Hinsichtlich des Missbrauchsskandals übte Künast scharfe Kritik am Umgang von Bundeskanzlerin Angela Merkel mit der katholischen Kirche. „Es sind die Kinder, die den besonderen Schutz der Gesellschaft brauchen, und nicht der Papst.“ Künast forderte die Kanzlerin dazu auf, einen Fonds zur Entschädigung der Opfer einzurichten und dafür Sorge zu tragen, dass auch verjährte Fälle öffentlich gemacht werden.
FDP-Fraktionschefin Birgit Homburger verteidigte den Haushalt mit den Milliardenzuschüssen an die Sozialkassen, nannte ihn einen „Schutzschirm für die Arbeitnehmer“. Die Koalition stelle Entlastungen für Familien und die Beseitigung von Wachstumshemmnissen ins Zentrum.
In Bezug auf die Finanzmarktregulierung kündigte Merkel weitere Schritte gegen Spekulationen an.
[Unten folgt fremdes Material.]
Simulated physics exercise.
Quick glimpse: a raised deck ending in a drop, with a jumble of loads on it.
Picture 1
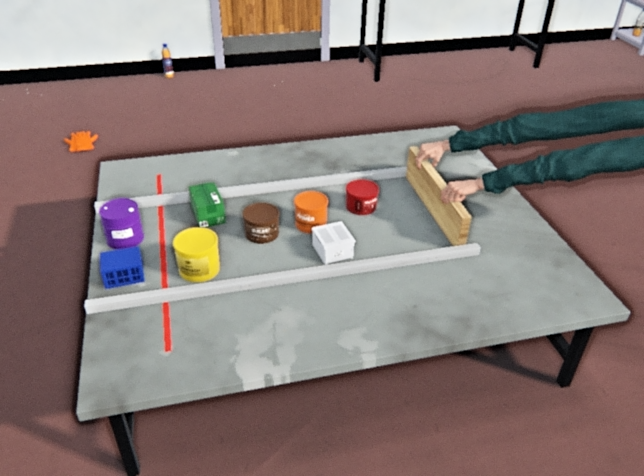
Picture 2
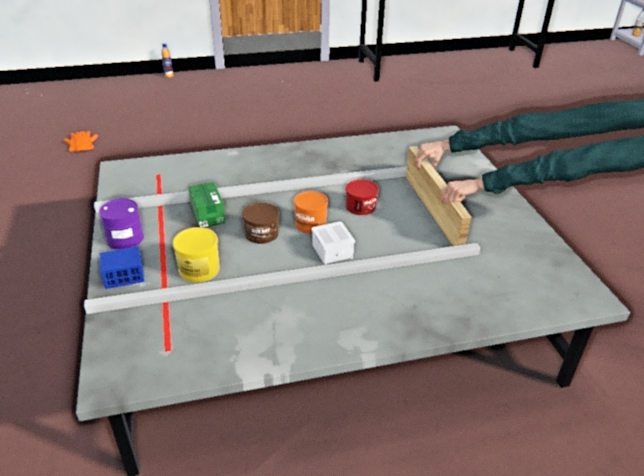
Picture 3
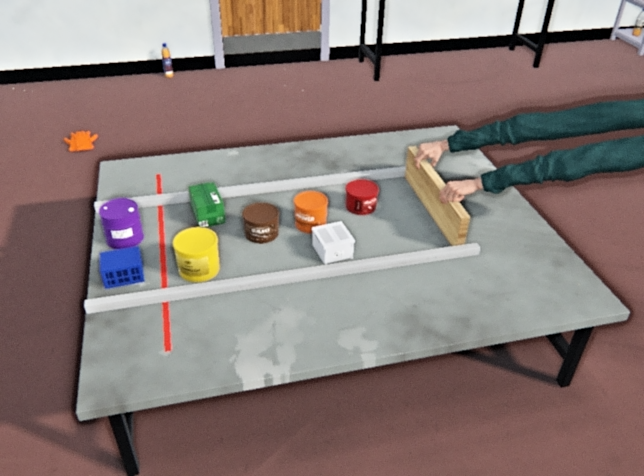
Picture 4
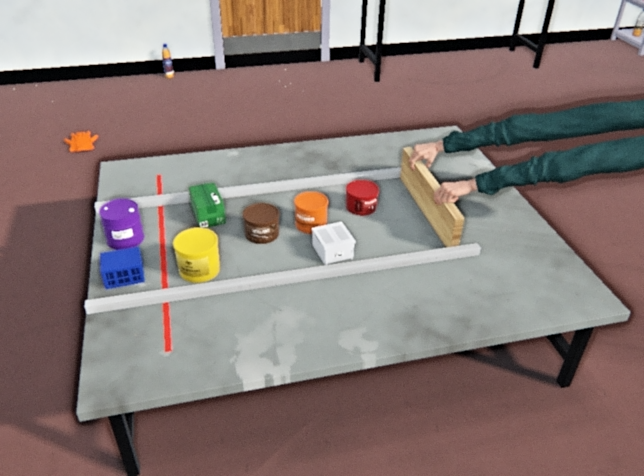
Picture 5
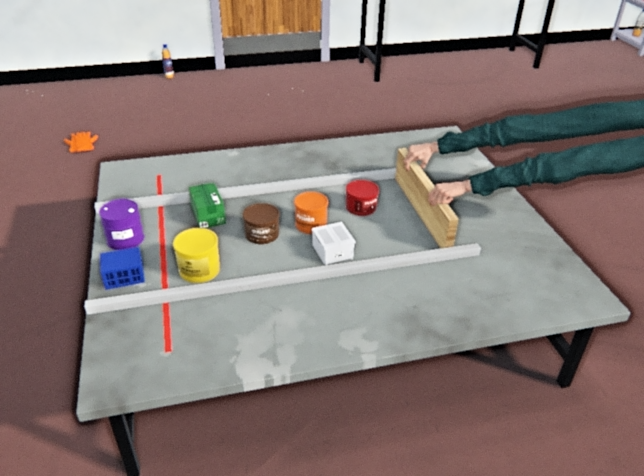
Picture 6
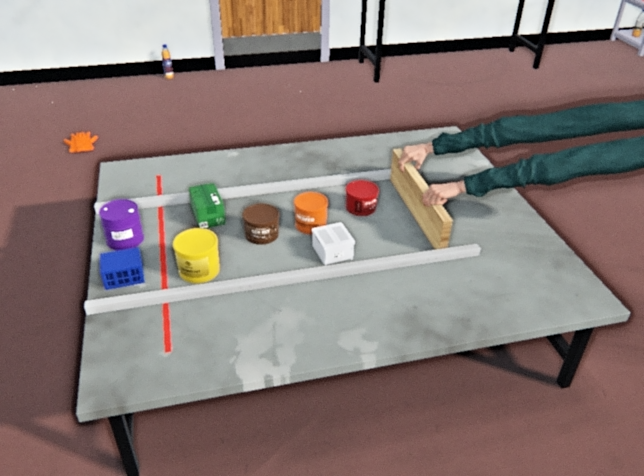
A wooden plank, held upright by two hands in dark green sleeves, slides slightly left along a grey table seen from above at an angle, between two pale rails. To its left, untouched and still, sit red, orange and brown tubs, a white box, a green block and a yellow tub, with a purple tub and blue crate beyond a red line. The camera stays fixed.
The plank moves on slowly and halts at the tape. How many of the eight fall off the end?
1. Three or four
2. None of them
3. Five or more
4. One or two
One or two.
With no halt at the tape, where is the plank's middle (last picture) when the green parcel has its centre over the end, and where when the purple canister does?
The green parcel puts it at (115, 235), the purple canister at (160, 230).
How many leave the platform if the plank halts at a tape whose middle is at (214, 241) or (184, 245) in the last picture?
Ground tally per try: 0 / 0.
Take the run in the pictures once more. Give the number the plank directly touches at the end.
Result: 4 in all.
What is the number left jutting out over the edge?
As for overhanging, the count is 2.
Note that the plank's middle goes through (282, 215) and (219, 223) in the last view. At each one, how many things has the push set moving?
I count 4 first and 6 after.
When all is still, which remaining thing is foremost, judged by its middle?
The purple canister is foremost.
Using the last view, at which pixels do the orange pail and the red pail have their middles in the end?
Roughly at (143, 247) and at (143, 226), in that order.
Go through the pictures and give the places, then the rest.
The first frame shows blue crate (122, 267); purple canister (122, 224); yellow pail (197, 255); plank (435, 195); tape (162, 247).
The second frame shows purple canister (122, 224); brown pail (261, 223).
The third frame shows yellow pail (197, 255); green parcel (207, 204).
The fourth frame shows blue crate (122, 268); red pail (362, 198).
The fifth frame shows purple canister (122, 225); white tote (333, 244).
The sixth frame shows blue crate (122, 268); purple canister (122, 225); yellow pail (197, 256); plank (418, 198); tape (162, 247).
Soon after, none off yet; blue crate at rest near (122, 268); purple canister at rest near (122, 225); yellow pail at rest near (197, 256).
Then, none off yet; blue crate at rest near (122, 268); purple canister at rest near (122, 225); yellow pail moved about its own width near (163, 261).
At rest, the number that fall off is one or two; fallen, blue crate.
Das Kabinett werde bald einen Beschluss zur Restrukturierung und Abwicklung von Banken fassen. Der Internationale Währungsfonds werde dann im Juni Vorschläge machen, wie die Banken an den Krisenkosten beteiligt werden könnten. Sie verwies zudem auf einen Vorstoß mit Frankreichs Staatspräsident Nicolas Sarkozy zu einem Verbot von Wetten mit ungedeckten Kreditversicherungen.
Der schwierigste Bereich sei wohl die Gesundheitspolitik, sagte Merkel. Damit auch künftig jeder Mensch die Versorgung bekomme, die er brauche, müssten Kostensteigerungen von den Lohnkosten entkoppelt werden. Sie räumte ein, ab 2011 kämen „schwierige Sparmaßnahmen“ auf das Land zu, Details nannte sie nicht.
Um die Schuldenbremse im Grundgesetz einzuhalten, muss das Defizit im Bundeshaushalt bis 2016 jährlich um rund zehn Milliarden Euro abgebaut werden.